By Erin Moyer, Associate Opinion and Editorial Editor ||

This weekend was an artsy time on F&M’s campus. And this op-ed is about why we should have more weekends like this. Specifically, this weekend featured both an Arts House Open Mic at President Porterfield’s House and the F&M Players’ Annual Broadway Revue! I hope you all enjoyed some smooth tunes and spicy Qdoba at Dr. P’s on Friday, and I hope you all  ‘found your purpose’ with the Players this weekend. (And if you want more information about F&M Players or this weekend’s show, I’m sure we have a feature about it somewhere on this website. Find it. Play on, Players.)

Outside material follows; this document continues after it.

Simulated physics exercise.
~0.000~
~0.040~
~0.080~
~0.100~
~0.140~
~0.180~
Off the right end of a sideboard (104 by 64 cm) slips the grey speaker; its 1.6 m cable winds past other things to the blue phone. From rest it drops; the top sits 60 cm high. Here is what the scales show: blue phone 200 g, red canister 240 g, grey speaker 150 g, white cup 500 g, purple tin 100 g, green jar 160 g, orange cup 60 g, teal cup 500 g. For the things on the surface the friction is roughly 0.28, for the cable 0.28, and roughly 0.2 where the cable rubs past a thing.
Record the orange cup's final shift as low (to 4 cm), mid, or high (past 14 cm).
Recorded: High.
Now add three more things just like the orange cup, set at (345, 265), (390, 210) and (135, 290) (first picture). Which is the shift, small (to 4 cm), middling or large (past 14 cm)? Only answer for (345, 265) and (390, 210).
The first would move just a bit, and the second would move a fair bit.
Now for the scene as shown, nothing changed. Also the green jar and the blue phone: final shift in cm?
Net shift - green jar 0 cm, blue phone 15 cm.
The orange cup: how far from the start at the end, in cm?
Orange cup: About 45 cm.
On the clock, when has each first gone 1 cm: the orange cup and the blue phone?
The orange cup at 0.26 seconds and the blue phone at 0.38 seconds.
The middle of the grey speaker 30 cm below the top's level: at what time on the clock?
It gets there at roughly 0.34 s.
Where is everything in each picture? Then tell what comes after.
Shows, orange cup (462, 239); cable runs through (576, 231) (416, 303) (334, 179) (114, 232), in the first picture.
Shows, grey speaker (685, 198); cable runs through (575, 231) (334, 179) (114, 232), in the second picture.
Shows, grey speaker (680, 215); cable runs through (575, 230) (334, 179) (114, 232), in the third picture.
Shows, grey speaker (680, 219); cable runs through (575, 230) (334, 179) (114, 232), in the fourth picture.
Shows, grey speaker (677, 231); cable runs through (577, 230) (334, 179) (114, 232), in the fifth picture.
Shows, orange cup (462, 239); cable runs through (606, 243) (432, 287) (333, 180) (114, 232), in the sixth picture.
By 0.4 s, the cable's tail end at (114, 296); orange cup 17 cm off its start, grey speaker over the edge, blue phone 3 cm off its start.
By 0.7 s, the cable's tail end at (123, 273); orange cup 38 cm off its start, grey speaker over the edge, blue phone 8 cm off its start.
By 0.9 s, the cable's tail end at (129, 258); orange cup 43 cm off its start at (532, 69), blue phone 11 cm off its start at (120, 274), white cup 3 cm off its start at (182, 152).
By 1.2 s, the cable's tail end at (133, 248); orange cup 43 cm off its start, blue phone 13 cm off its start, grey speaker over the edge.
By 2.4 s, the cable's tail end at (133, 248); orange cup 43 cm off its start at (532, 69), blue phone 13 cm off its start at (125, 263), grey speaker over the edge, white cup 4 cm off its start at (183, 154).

But if you couldn’t or didn’t make it out to either event, here’s an invitation/fervent hope/desperate plea for you to come next time! Not only are both groups of performers an impressively energized, talented bunch worth enjoying, and not only should you try to be a supportive member of our campus community, but hey: it’s also crucially important that we patronize the arts.  Even if those arts are not entirely “your thing,” even if those arts might not be radically popular or mainstream, and even if those arts might push you out of your comfort zone.

Allow me to talk about myself here, as I am only too happy to do: over Spring break, my absurdly generous godmother took my sister and me to not one, but two Broadway shows. The first was Kinky Boots, and the second was Rocky the Musical. Let that combination sink in for a second. One of these things is not like the other. Yes, both shows are based on successful movies, which in itself might not seem like a great statement about supporting fresh, independent art, but whatever. Yes, both shows also feature two underdog stories. Yes, both are chock full of big drama, big numbers, and a big emotional pay-off. Spoiler alert: the underdog wins his battle. The underdog wins your heart. And the crowd goes wild.

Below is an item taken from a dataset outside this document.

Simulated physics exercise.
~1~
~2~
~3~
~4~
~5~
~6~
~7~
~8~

But here’s the crucial difference I’m writing about: Kinky Boots, the slightly-true tale of a small town shoe factory saved by a drag queen with a heart of gold and the discovery of a cross-dressing “niche market,” is actually real-life, honest theater. It features a walloping amount of talent, funky music, and bravery as the directionless Charlie Price finally finds passion by befriending a gender-queer Londoner named Lola and fights against all odds to keep his family business alive. And Rocky, a production absent of the spunk that made the movie (and its five or six subsequent sequels), amounts to a big, showy production that leans on spectacle where it should have quality.  

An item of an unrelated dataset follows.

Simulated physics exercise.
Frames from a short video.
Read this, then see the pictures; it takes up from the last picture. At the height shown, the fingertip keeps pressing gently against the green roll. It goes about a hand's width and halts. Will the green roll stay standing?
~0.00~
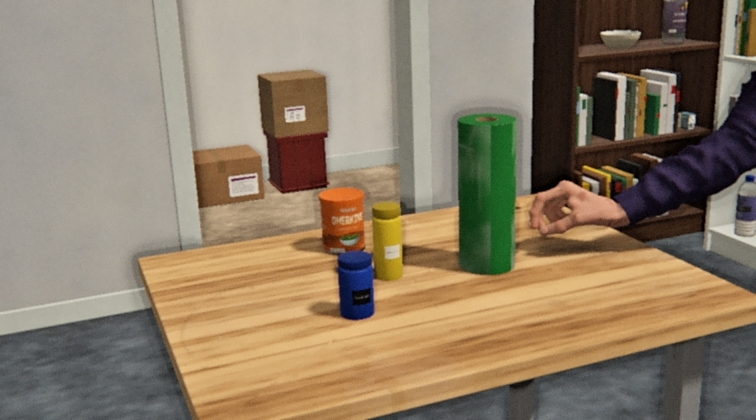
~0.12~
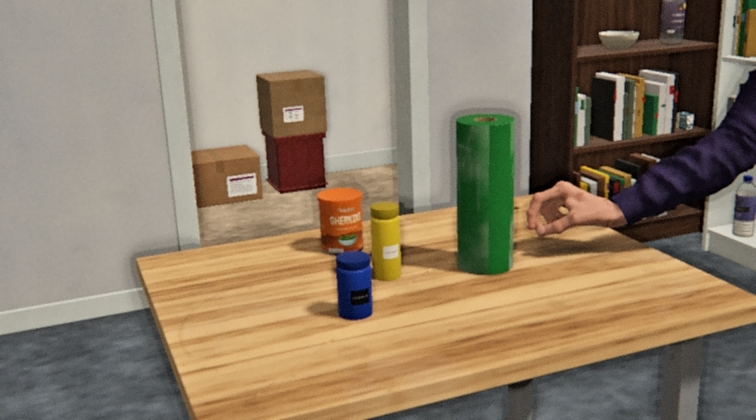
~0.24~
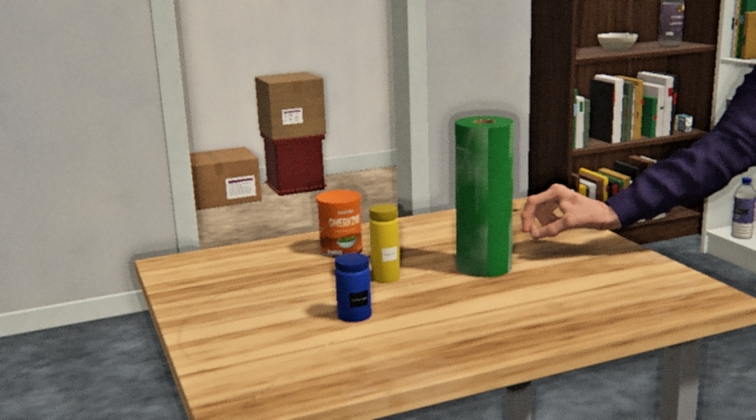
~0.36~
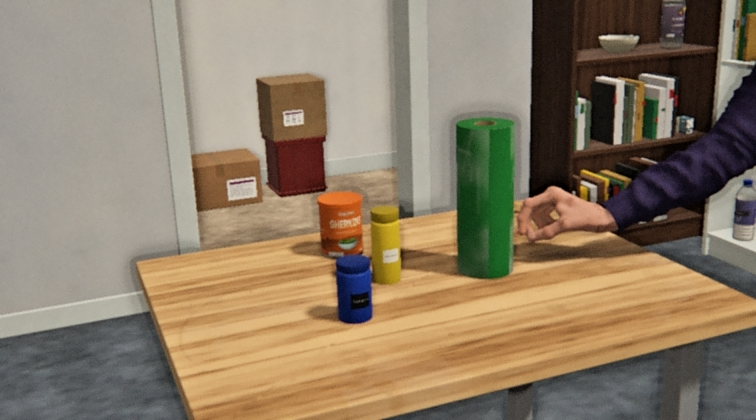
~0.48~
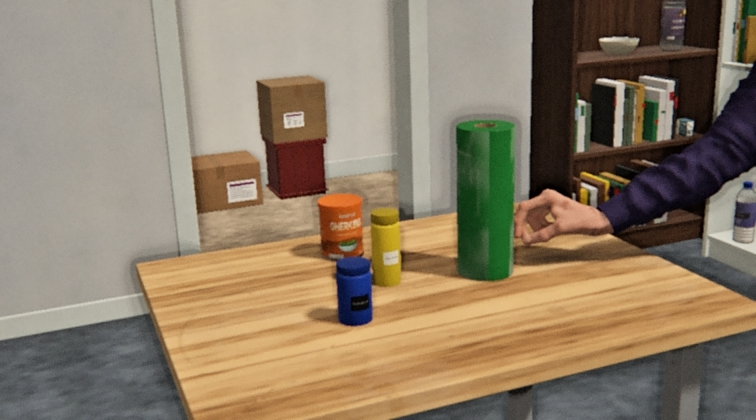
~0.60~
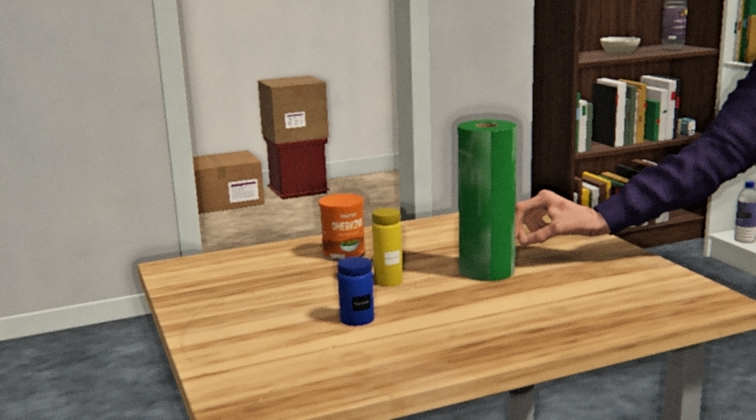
It is not bowled over.
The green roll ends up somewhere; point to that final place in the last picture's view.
Near (422, 211).
By 1.00 s, green roll moved a little near (473, 202).
By 1.40 s, green roll moved about its own width near (456, 205).
By 1.80 s, green roll moved about its own width near (438, 208).
By 2.10 s, green roll moved about its own width near (425, 210).
When it is over (2.8 s), moved from the start, green roll. End places, in pixels of the last picture, green roll near (423, 210).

Kinky Boots is about self-discovery, self-acceptance, and, dare I say, good ol’ family values like courage and loyalty. And Rocky, well, is not. For all of Rocky Balboa’s scrappy motivation on the silver screen, his theatrical counterpart never seems to move beyond a washed-up, lovesick “boxer” with dumb luck, who occasionally comforts himself and his ladylove Adrian by crooning he “ain’t got his nose broke yet.” (And, another spoiler alert: when he fights Apollo Creed, the dude totally beats the crap out of Rocky’s nose, each blow a punch to the face of true love.)

The kinkiest thing about Kinky Boots? The rather radical notion that you should be who you are and accept others who do the same, even if they may not conform to your narrow, Northampton notions of gender. Whereas Rocky the Musical really only proves that sometimes, if men beat up other men, they will be redeemed and their women will love them more.

And yet, certain people will write Kinky Boots off as radical or degenerate and sign the whole fam up for Rocky the Musical. And when that happens, we lose art, and, moreover, we lose what art is meant to do.

Just because people are squeamish or ill-informed or unwilling to step even a millimeter out of their cushy, black and white comfort zones, a production with true, transformative meaning and power will suffer while people from far and wide come to watch men punch other men’s faces.

Let me say: I’m not a TDF major. I’ve seen and participated in a lot of theater in my time (love you, Aunt Deb), but I am no expert. For me, though, I’ve always thought that art was about channeling some new, radical current in society. I’ve always thought musicals and plays and movies and writing should try to challenge what we know and teach us something new. And as dear Ms. Lola says in Kinky Boots (and this is the show’s corniest line, I promise), “you change the world when you change your mind.”

But we can’t change our minds, let alone the world, if we keep patronizing shows like Rocky the Musical. We can’t learn something new if we don’t give ourselves a chance to see something new. We can’t grow when we don’t step away from what we already know.

And likewise, my fellow college students, we should do things we aren’t comfortable with sometimes! And I don’t mean that in a “go find drugs” way. I mean that you should get out of your routine. Go to ZeBi if you usually go to the College Center. Try something different on a Friday night if you always go out. Go to the dance concert, go to an Open Mic. See a lecture, see a Broadway Revue. Find your purpose, find Mexican food at Dr. P’s house. Whatever you do, just try something new. In a way, that’s what art is all about. And I think college is, too.